L'Allegro and its companion piece Il Penseroso were written ca. 1631 while the poet John Milton studied at Cambridge. Both poems display the poet's general classical scholarship and also the influence classical literature had on him and on his writings.  Paradise Lost is the most obvious (and lengthy) demonstration of this influence, but his shorter works also show classical inheritance.  In particular, a close examination of L'Allegro and Il Penseroso in the context of Roman love elegy demonstrates the specific influence of Roman elegy on these two poems.

Milton's work demonstrates classical influence in several ways.  Though metrical concerns are very different for a poet writing in the seventeenth century in English, Milton's form and meter at times display the influence of Roman elegy, and his use of language suggests a classical, even an elegiac sensibility.  However, it is in his imagery and themes that the greatest resemblance to classical literature can be found.  This is particularly evident in his use of color imagery and mythological allusions and metaphors.  In L’Allegro, there are three direct mythological references in the first ten lines, two of which (Cerberus and the Styx) are often referenced in Roman elegy.  In addition, Tragedy as personified by Milton at lines 8 and 9 of L’Allegro and lines 96-7 and 101-2 of Il Penseroso bears a striking resemblance to the same figure as portrayed by Ovid in Amores 3.1.11-3 and 31-2.  Like the Latin elegists, he uses obscure myths as well as popular ones, and he does not scruple to invent new variations or to embroider traditional themes. 
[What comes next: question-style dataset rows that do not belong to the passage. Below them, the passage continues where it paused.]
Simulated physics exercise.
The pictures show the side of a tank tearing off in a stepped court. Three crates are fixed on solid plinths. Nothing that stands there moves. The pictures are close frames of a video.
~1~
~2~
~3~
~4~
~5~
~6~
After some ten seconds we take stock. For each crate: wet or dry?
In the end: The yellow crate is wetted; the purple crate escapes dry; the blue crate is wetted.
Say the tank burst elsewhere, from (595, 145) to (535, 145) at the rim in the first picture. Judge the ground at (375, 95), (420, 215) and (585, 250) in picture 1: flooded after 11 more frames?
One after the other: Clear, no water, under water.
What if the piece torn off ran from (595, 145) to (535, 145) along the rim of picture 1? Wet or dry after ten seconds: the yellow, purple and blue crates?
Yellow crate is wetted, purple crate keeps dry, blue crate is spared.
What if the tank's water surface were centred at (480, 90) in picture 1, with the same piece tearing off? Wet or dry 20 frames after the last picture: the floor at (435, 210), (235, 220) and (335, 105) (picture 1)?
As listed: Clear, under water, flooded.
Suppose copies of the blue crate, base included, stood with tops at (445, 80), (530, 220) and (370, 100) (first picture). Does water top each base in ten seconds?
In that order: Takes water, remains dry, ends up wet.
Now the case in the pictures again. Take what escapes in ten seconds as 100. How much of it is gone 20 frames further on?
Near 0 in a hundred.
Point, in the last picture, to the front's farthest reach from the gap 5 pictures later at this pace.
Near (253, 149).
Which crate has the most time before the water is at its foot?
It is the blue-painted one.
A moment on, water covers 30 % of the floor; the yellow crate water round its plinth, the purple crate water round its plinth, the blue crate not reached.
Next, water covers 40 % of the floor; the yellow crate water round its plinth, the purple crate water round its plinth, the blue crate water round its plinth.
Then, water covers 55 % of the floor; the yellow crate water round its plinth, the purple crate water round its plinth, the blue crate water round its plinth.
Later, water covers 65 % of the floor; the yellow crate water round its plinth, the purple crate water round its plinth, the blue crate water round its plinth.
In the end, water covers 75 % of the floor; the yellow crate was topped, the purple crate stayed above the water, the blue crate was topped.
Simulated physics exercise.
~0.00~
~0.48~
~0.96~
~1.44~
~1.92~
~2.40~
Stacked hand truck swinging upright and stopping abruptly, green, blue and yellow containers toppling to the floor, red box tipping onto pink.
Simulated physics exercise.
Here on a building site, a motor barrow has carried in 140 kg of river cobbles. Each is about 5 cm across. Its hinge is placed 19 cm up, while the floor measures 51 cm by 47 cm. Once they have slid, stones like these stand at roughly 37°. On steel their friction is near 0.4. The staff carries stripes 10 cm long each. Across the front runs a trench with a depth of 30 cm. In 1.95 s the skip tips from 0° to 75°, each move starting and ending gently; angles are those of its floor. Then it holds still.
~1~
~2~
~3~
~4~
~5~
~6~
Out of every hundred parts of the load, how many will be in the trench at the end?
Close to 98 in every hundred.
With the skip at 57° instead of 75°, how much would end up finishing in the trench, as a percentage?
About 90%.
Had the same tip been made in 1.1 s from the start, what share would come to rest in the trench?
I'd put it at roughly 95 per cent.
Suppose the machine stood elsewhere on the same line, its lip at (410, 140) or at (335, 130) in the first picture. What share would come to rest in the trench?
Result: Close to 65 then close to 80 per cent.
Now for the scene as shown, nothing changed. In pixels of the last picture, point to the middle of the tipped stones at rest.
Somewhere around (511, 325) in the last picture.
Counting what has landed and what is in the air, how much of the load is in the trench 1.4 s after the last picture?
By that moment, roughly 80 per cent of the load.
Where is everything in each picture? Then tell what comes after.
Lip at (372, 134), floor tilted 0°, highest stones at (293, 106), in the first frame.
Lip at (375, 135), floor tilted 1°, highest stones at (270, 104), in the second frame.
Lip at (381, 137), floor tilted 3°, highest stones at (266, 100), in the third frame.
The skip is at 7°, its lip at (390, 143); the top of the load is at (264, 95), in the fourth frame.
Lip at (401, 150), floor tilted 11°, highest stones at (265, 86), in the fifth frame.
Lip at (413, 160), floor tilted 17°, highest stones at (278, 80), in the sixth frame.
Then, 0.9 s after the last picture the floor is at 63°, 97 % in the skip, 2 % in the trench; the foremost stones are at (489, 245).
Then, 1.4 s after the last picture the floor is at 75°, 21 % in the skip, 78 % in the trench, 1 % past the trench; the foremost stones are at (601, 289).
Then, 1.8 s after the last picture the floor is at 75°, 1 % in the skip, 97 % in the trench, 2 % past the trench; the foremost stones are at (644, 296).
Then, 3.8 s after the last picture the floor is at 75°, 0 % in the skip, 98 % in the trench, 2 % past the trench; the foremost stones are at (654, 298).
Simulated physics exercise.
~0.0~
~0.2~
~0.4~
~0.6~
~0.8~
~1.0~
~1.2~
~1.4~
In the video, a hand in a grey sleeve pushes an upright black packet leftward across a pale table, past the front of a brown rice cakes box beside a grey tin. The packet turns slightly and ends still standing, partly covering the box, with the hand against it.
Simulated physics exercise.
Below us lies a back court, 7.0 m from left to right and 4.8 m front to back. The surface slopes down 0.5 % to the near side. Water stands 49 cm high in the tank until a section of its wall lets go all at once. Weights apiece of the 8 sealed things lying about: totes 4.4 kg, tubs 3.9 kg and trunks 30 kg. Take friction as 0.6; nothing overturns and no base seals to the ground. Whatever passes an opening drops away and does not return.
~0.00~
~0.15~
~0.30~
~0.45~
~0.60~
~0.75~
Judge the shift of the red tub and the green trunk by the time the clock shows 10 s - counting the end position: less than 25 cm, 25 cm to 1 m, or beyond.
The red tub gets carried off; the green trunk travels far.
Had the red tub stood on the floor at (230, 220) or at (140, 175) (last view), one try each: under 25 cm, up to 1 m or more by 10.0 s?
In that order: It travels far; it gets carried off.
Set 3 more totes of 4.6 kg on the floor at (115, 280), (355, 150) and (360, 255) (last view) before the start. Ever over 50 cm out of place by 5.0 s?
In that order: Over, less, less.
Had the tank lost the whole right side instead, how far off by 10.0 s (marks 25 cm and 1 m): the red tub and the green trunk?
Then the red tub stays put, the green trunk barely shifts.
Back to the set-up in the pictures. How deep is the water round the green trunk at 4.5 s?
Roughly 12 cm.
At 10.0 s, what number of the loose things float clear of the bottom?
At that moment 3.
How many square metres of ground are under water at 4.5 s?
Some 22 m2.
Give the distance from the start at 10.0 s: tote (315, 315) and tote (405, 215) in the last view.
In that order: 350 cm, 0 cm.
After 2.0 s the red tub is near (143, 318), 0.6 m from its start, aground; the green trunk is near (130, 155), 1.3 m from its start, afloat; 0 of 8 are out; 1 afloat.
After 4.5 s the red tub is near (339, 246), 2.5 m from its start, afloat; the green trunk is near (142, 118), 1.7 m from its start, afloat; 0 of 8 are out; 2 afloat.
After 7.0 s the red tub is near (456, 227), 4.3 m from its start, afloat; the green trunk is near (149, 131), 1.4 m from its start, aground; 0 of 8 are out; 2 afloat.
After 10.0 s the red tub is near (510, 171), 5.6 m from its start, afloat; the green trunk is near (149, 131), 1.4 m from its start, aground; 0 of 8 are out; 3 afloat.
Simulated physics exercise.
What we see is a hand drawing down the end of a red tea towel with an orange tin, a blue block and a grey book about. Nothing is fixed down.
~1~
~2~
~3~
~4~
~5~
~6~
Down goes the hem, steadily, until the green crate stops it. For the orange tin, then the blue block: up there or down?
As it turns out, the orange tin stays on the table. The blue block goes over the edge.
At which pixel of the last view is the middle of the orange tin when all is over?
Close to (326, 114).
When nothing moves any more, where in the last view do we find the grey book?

In addition, L'Allegro resembles in some ways several of the better-known recusatios of Roman love elegy, with one important difference.  Van Nuis argues in “Surprised by Mirth: The Seductive Strategy of L'Allegro” (Medieval and Renaissance Texts & Studies v. 27 (1993), 118-26) that this poem is intended to persuade the reader to see the truth of the opposing viewpoint (represented by Il Penseroso).  I agree, but further believe that Milton also uses elegiac strategies to effect the desired outcome.   My comparison of L'Allegro and Il Penseroso to Latin elegy focuses on Tibullus' more pastoral and oneiric poems such as 1.1 and 1.5, several Propertius elegies including 2.31, 2.32, 3.2, and 3.3, and Ovid's Amores 1.3. 

L'Allegro is not one of Milton's better-known poems, nor has it received the attention that has been paid to works such as Paradise Lost. There is a dearth of recent scholarship on L'Allegro, although slightly more concerning Il Penseroso exists (yet another indication of the success of Milton's “seductive”—or anti-seductive?—strategy).  When scholars discuss these two poems, Roman elegy is not mentioned, although Milton himself states that the work of Latin elegists had a profound effect on him.  When questions of the influence of Roman love elegy do arise, the work of Milton’s that is most often referenced is Lycidas, rather than either of these two poems.  The connection between Roman love elegy and these two poems not only enhances understanding of Milton’s poetry and influences, it also provides classicists with further examples of the rich afterlife of Roman love elegy.